Many of the residents of the city are immigrants from other provinces who came in search of jobs in the construction or industrial sectors, but with the economy in the doldrums, unemployment has become a problem. "I can't make up my mind. On the one hand I admire Ahmadinejad for so bravely exposing corrupt politicians like Rafsanjani and his clan. No one else has ever had so much courage," said Zahra Aslani, 42, a housewife and ethnic Azari from the city's largely working class Fardis district.

"On the other hand, he has not been able to deliver his promises of bringing the [oil] wealth of the country to our tables. My husband hasn't been paid in months. If he gets laid off there is nothing that can help us." Mr Mousavi received a warm welcome from Karaj residents on Saturday when about 40,000 turned out to hear him speak. Without any independent election polls, news agencies loyal to Mr Ahmadinejad or the reformist candidates have published contrary news about public opinion.

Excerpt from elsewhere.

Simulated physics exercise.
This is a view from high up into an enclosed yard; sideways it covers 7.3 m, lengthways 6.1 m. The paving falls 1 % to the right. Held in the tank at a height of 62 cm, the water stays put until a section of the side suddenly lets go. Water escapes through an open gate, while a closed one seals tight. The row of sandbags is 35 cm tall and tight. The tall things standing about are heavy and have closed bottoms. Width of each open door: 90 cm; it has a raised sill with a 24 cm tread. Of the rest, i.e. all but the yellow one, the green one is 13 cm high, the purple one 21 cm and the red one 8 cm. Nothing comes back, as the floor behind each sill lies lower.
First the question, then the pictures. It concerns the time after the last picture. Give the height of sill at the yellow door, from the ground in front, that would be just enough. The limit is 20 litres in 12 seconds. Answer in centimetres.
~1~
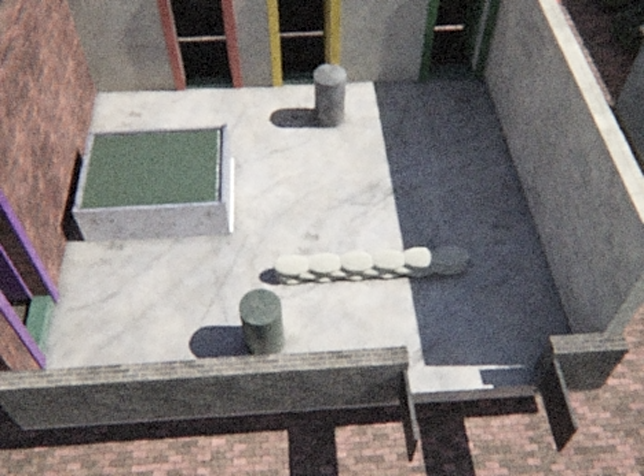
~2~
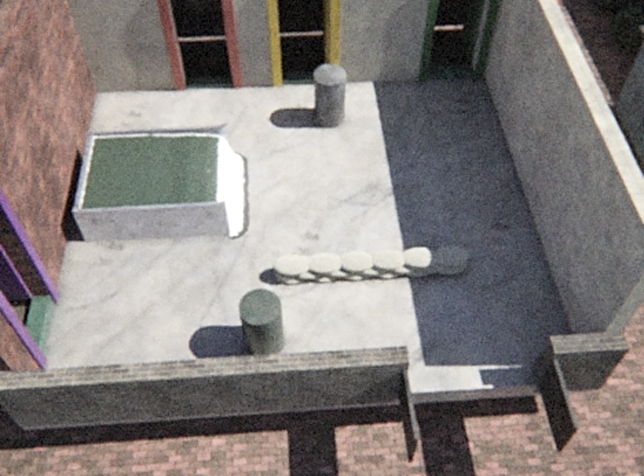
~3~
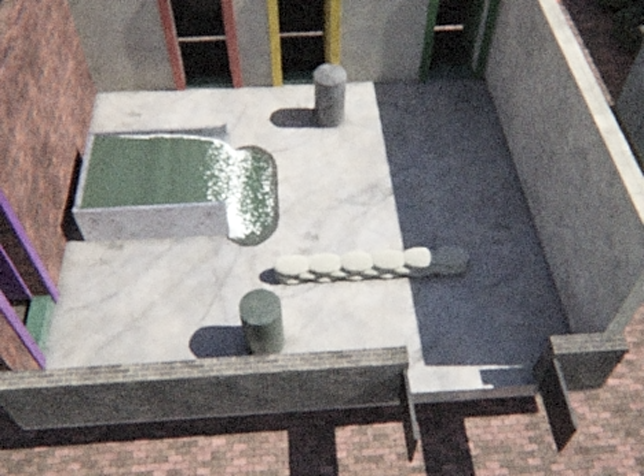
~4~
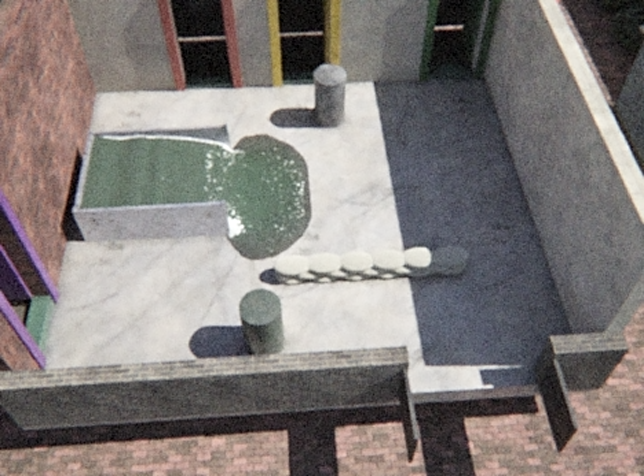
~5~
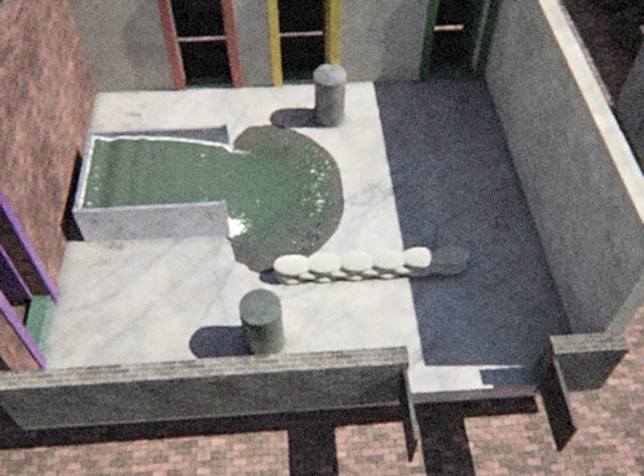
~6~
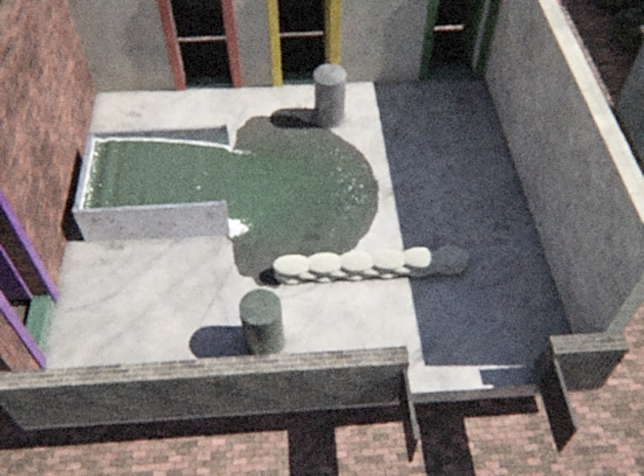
Close to 7.5 cm.
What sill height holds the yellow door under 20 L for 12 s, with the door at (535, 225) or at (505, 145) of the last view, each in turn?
About 26 cm, then about 19 cm.
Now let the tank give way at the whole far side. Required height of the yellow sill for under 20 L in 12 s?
It should stand roughly 9.5 cm high.
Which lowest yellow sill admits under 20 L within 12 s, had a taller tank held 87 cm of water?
You'd need a step of close to 12.0 cm.
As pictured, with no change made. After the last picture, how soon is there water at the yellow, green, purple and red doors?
Arrival: Yellow 1.0 s, green 1.6 s, purple not in the 12 s, red 3.0 s.
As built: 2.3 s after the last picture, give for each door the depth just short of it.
Depth (cm): Yellow 10 / green 18 / purple 0 / red 0.
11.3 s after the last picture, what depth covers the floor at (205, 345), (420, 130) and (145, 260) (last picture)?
About 2, 6 and 2 cm respectively.
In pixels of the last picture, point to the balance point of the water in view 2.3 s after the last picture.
The water is centred near (362, 186).
Then, 0.7 s after the last picture water covers 35 % of the floor, deepest (26 cm) near (233, 219); it has not reached the yellow door.
Then, 2.3 s after the last picture water covers 50 % of the floor, deepest (32 cm) near (532, 231); 10 cm at the yellow door, 2 litres in over its 11 cm sill.
Then, 11.3 s after the last picture water covers 90 % of the floor, deepest (9 cm) near (535, 240); 3 cm at the yellow door, 3 litres in over its 11 cm sill.
At the yellow door as built, the water peaked near 12 cm, 5.5 s after the last picture.
With a sill of 6.5 cm, 29 litres would have come in within the 12 s; with 9 cm, 10 litres. So under 20 litres takes about 7.5 cm.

According to the pro-Ahmadinejad Fars News Agency, Mr Ahmadinejad's popularity surged by 12 per cent in larger cities after he revealed the names of allegedly corrupt politicians in last Wednesday's debate. The pro-reformist Iranian Labor News Agency, however, has reported that Mr Mousavi is favoured by 65 per cent of respondents, compared with 27.5 per cent preferring Mr Ahmadinejad, in a poll conducted by an unnamed polling institute commissioned by the state.